I do think they could have written a compelling show without the time travel, because there's so much to explore. Look, Slytherin is not Evil House. Hogwarts wouldn't have an Evil House. And I love the idea of this story exploring that---what is Slytherin---but it doesn't go very deep. Why was Albus sorted there, anyway? I guess by the end of the book, the middle-child syndrome is fairly obvious, and it does put a new twist on that exchange in the epilogue: Albus wasn't just irrationally worried about getting sorted into Slytherin, he was worried it would happen because somewhere deep down he wanted to go there, to get out of the shadow of his famous dad and cool older brother (who we barely see, but who we are told has no social problems, like his namesake). "The Sorting Hat takes your choices into account," Harry told him (I paraphrase), and Harry probably thought that was a cool-dad move and yet that probably freaked Albus out even more. (And really, I think we can all agree that what would have been most embarrassing would have been getting sorted into Hufflepuff.)

Putting a new twist on an already-told part of the tale is a strength. If Cursed Child has a weakness it is, as you say, the moments where it strays a little too close to fanfic. Again, much of this may be the fault of the fact that we're reading the script versus seeing it take place on stage (like you, I'm not going to fly to London, but I will make the trip to Broadway). But still. Where it crossed the line for me was the return, via the Darkest Timeline, of Severus Snape.

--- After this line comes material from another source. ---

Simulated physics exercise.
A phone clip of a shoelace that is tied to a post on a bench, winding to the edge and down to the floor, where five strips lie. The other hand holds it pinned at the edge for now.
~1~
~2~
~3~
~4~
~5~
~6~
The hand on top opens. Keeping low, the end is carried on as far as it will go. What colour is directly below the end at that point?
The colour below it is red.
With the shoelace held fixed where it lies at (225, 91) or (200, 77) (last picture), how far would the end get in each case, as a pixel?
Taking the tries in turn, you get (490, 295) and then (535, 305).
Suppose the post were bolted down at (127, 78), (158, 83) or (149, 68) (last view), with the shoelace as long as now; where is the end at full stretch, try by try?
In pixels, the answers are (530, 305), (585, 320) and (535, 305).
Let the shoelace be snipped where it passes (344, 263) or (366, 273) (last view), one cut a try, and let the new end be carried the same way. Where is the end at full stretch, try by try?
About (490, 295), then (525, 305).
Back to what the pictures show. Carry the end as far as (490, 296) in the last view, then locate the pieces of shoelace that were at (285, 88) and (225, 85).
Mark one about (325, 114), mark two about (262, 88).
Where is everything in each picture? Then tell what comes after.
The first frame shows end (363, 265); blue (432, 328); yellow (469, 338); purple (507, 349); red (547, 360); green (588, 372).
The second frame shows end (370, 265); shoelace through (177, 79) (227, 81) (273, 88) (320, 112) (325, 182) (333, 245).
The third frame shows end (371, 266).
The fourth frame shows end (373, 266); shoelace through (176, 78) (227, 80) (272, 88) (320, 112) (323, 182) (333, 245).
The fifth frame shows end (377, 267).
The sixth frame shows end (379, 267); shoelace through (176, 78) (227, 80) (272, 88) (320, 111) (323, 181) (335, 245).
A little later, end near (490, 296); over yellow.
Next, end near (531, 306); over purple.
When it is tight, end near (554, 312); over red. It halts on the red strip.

This didn't need to happen. That story was wrapped up with a bow on it. Harry named his kid after him (middle kid, middle name, but still). We didn't need to go back there. But it's not just the fact that Snape returns that's so unsettling. It's that Scorpio launches into a plot recap, telling Snape how rad he is, how he knows he loved Harry's mom, how he knows he is a Good Person underneath all that grease, and how he is just the bravest and most kindest cuddly teddy bear in all of the books. At this point, we have left the realm of pure fanfic and dipped a toe into something far worse: Mary Sue fanfic.

I liked the interaction between Harry and Dumbledore('s portrait) more, especially when Harry blurts this out: "I have proved as bad a father to him as you were to me." Ouch. I don't know what cuts deeper: Harry telling Dumbledore that he was a shitty dad, or Harry Freudian-slipping to Dumbledore that he was basically his dad. If Return of Snape was my throw-the-script-across-the-room moment, this was my drop-it-in-shock moment. (Especially since, as the play makes sure to remind us, Harry's not really talking to Dumbledore, who is really dead, he's just telling an AI that he loves him.)

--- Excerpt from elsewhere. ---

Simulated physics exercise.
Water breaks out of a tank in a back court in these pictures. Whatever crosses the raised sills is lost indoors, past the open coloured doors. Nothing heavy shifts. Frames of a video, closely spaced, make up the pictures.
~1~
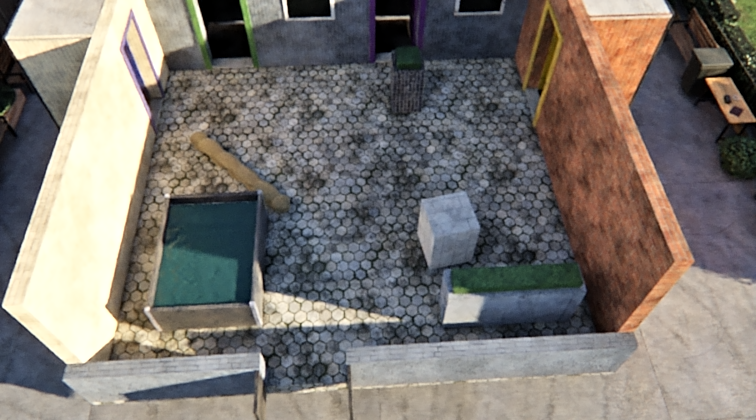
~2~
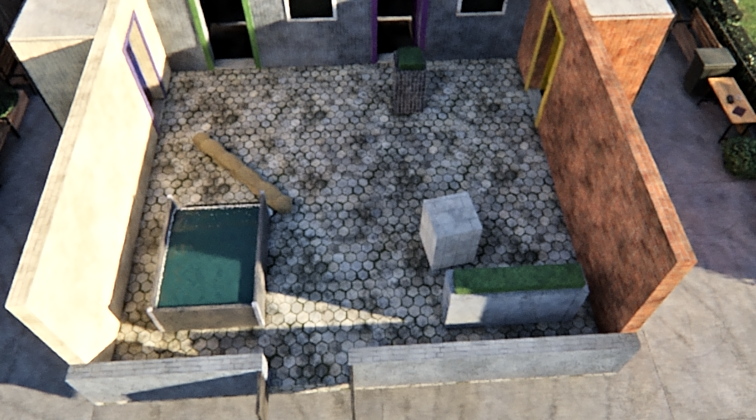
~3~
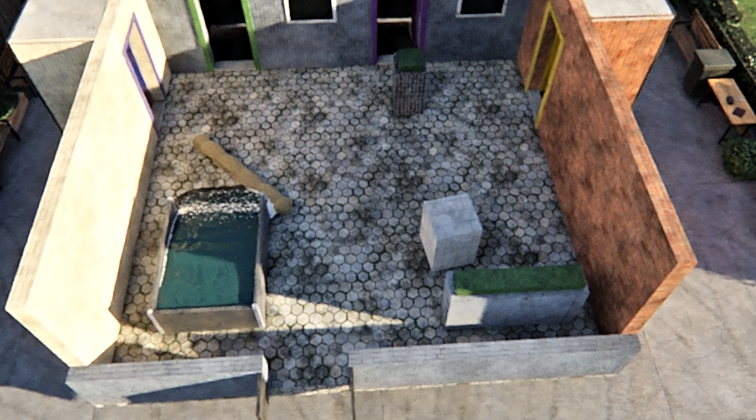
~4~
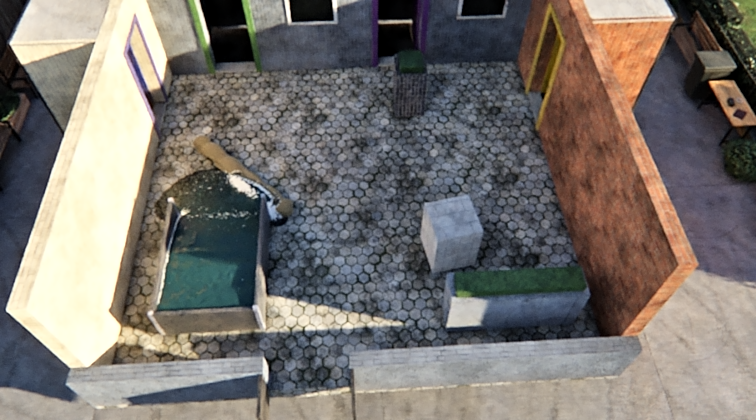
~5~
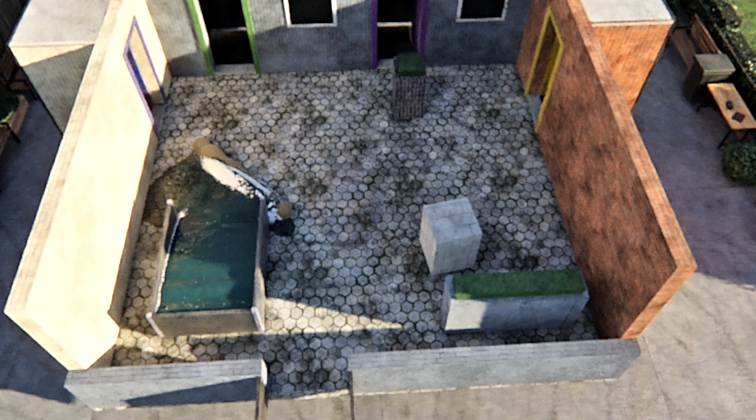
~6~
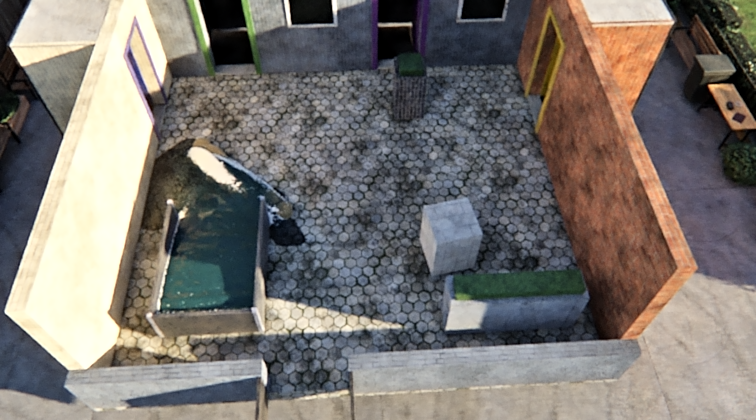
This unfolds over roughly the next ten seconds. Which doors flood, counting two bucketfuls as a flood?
Outcome: The green door passes two buckets of inflow. The blue door passes two buckets of inflow. The purple door stays within two buckets of inflow. The yellow door stays within two buckets of inflow.
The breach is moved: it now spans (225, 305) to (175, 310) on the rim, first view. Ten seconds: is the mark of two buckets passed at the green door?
With the breach moved, the green one stays within limits.
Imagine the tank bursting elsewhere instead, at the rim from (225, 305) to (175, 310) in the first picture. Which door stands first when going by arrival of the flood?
The answer is the blue-painted one.
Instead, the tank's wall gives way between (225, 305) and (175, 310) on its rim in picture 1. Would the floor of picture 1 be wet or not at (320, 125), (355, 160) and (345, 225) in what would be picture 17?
Spot one ends up untouched by the spill, spot two untouched by the spill, spot three untouched by the spill.
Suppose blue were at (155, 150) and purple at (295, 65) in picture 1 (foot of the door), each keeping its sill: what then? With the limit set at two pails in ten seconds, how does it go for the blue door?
Result for blue: It ends up above.
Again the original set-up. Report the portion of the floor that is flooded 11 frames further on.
Near 30 in a hundred.
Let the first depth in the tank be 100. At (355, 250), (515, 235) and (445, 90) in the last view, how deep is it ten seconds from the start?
Respectively 4, 4 and 4 per cent.
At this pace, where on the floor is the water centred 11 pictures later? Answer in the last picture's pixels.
I'd say near (213, 191).
A moment on, water covers 20 % of the floor; the green door not reached, the blue door under two buckets in, the purple door not reached, the yellow door not reached.
Next, water covers 30 % of the floor; the green door wet at the sill, nothing in, the blue door over two buckets in, the purple door not reached, the yellow door not reached.
Then, water covers 30 % of the floor; the green door over two buckets in, the blue door over two buckets in, the purple door not reached, the yellow door not reached.
Later, water covers 55 % of the floor; the green door far over two buckets in, the blue door far over two buckets in, the purple door wet at the sill, nothing in, the yellow door wet at the sill, nothing in.
In the end, water covers 90 % of the floor; the green door far over two buckets in, the blue door far over two buckets in, the purple door wet at the sill, nothing in, the yellow door wet at the sill, nothing in.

There's good stuff in here. I think it's going to work on the stage. I think maybe it's a little bit more of a revisiting than it needed to be, but maybe that's what theatergoers, over the long term, are going to want---a theatrical experience that reminds them of what they liked about the Harry Potter books. They're clearly trying to walk a delicate line, looking backwards while looking forwards, and after thinking about it I feel like it succeeds more than it fails.

__K.M. McFarland: __That Dumbledore scene crushed me too, almost more than the not-beyond-the-grave scene at King’s Cross from the end of Deathly Hallows. McGonagall’s explanation of what remains in a portrait was also insightful and poignant, in the same way as Nearly Headless Nick’s explanation to Harry about remaining on the earth as a ghost at the end of Order of the Phoenix. And I totally get what you’re saying about Snape, but that’s the point in the play where I started reading his lines in the voice of the late Alan Rickman, which made me forgive it just a bit.

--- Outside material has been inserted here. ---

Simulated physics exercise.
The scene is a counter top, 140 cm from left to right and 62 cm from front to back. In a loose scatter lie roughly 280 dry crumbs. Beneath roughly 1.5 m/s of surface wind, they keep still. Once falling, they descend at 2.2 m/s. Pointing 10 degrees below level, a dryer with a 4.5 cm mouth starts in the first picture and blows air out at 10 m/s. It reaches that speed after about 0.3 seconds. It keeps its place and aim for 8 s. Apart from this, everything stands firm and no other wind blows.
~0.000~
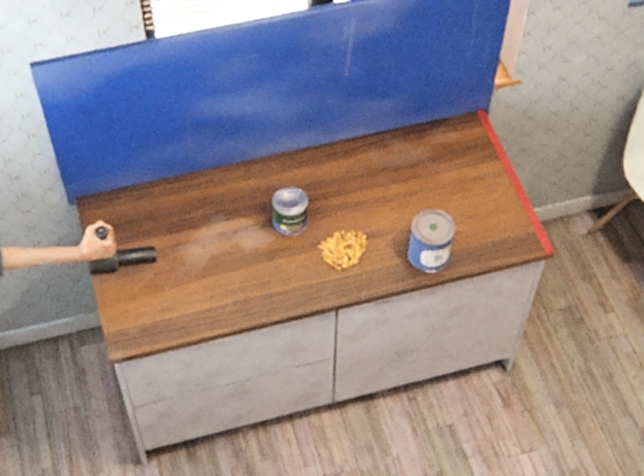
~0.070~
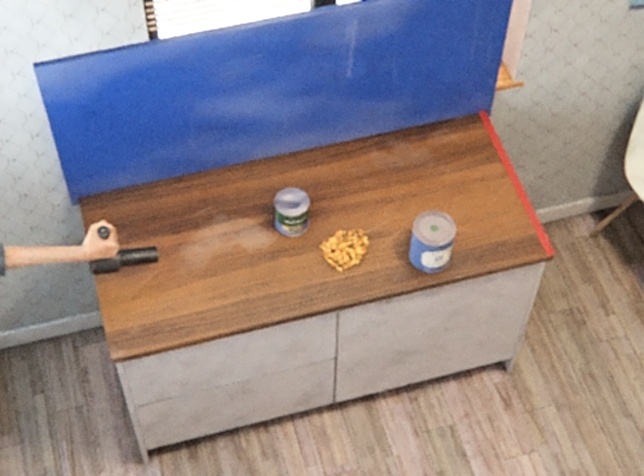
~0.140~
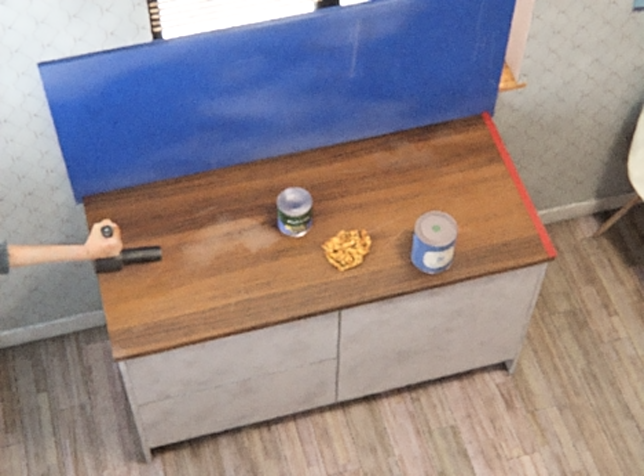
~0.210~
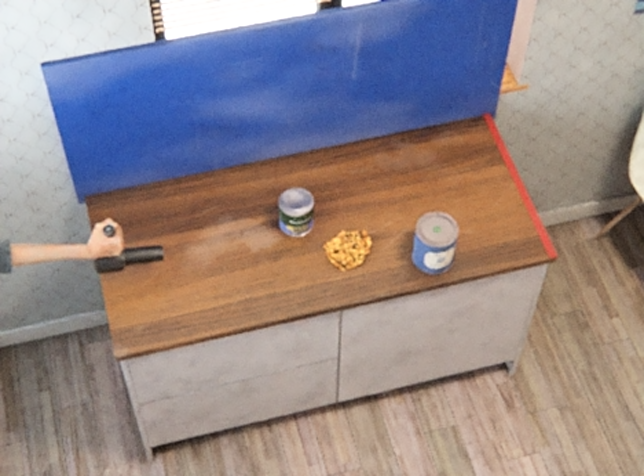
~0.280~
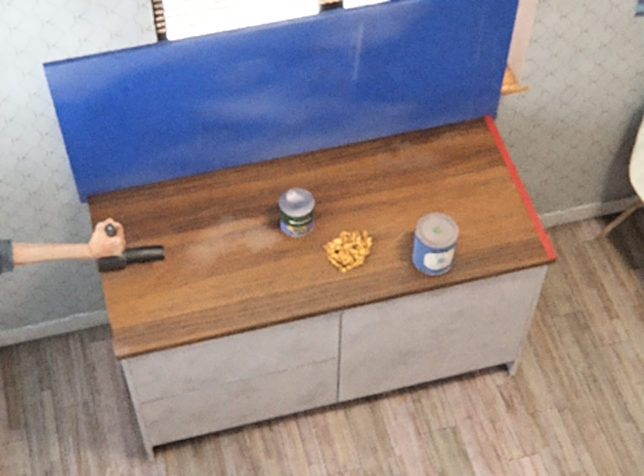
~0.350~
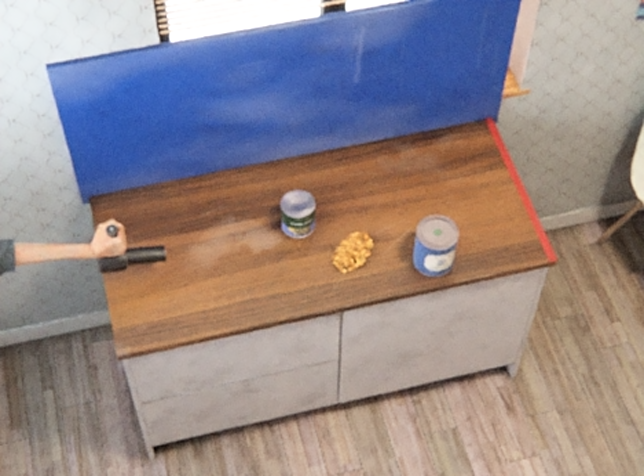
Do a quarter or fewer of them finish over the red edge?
No, more than a quarter do.
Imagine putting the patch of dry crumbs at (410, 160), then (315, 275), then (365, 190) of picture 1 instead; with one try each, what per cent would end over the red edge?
First try near 0 %, second near 0 %, third near 2 %.
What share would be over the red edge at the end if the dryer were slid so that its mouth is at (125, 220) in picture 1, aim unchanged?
0 per cent.
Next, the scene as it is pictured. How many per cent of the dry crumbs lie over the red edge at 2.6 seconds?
It comes to around 40 %.
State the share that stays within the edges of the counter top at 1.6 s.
Some 30 percent are still there.
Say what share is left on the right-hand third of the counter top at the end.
About 15 percent.
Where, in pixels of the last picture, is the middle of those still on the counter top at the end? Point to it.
Around (427, 281).
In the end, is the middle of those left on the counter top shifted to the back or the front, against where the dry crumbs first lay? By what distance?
Shift: Towards the near end, some 15 cm.
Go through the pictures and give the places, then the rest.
In the first frame, the middle of the dry crumbs is near (341, 250), none has stirred yet and the mouth of the dryer is at (155, 254).
In the second frame, the middle of the dry crumbs is near (344, 250), none has stirred yet and the red edge is centred on (519, 179).
In the third frame, the middle of the dry crumbs is near (346, 250), none has stirred yet, the top of a tin is at (295, 201) and the top of a tin is at (436, 228).
In the fourth frame, the middle of the dry crumbs is near (347, 251) and none has stirred yet.
In the fifth frame, the middle of the dry crumbs is near (347, 251) and none has stirred yet.
In the sixth frame, the middle of the dry crumbs is near (351, 252), the farthest in sight from the dryer is at (371, 241) and about 25 % have left their places.
After 1.6 s, 36 % are over the red edge; the middle of those still in play is near (425, 245); 77 % have settled or left.
After 2.6 s, 39 % are over the red edge; the middle of those still in play is near (425, 245); 81 % have settled or left.
After 4.4 s, 41 % are over the red edge; the middle of those still in play is near (411, 261); 88 % have settled or left.
After 8.0 s, at the end, 44 % are over the red edge; the middle of those still in play is near (427, 281).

When I was a teenager reading the books, I couldn’t help but make lists upon lists of unanswered questions about places, characters, and past decisions left unexplained. But while there’s even more left unresolved here—whether it’s Draco’s wife, Albus’ sorting, or what happened to the other Weasleys—I was content with the slice of the Wizarding World that could fit into a stage play for an overstuffed two-night performance. Sure, I wanted way more of the focus on Hermione running a magical government or for the show to feel as thought it tracked along the timeline of a school year calendar while managing to suggest global implications for the danger at hand as the books did. But I did appreciate the way the play did, as you said, look backwards while looking forward

Literally every single book is obsessed with the past while driving Harry’s story ahead. He discovers information about his family in the first book; learns about Tom Riddle in the second; his father’s time at school in the third; more Voldemort family history in the fourth; the Order of the Phoenix in the fifth, more Tom Riddle in the sixth, and then Dumbledore and Grindelwald in the seventh. So it makes total sense that this play would not only revisit Harry’s Hogwarts years, specifically the Triwizard Tournament, while also flashing all the way back to the night Harry’s parents were killed in Godric’s Hollow. But showing those events to Albus and Scorpius, allowing them to have an active hand in preserving the timeline, and then accepting life’s sometimes cruel imperfections

Like any other Potter novel, there are a million little things to nitpick (telegraphing the villain very early on) and plenty more we didn’t name that deserve praise. I could wax poetic about the use of a blanket that feels ripped straight out of Rian Johnson’s Looper that made me gasp. But once again, I’m left impressed by how much Rowling and her contributors made me care about these characters all over again. It will inspire more people to read, and then probably go out to see live theater. At the very least, it was a more successful addition to the Wizarding World canon than “History of Magic in North America.” And though Rowling has said this is officially the end of Harry’s story, you never know what will happen a decade from now. At that point we’ll have to see what Scorpius Hyperion Malfoy and Rose Granger-Weasley’s daughter Hermione Astoria Malfoy-Weasley-Granger thinks when she takes an illegal Time Turner back to see her father misuse an illegal Time Turner.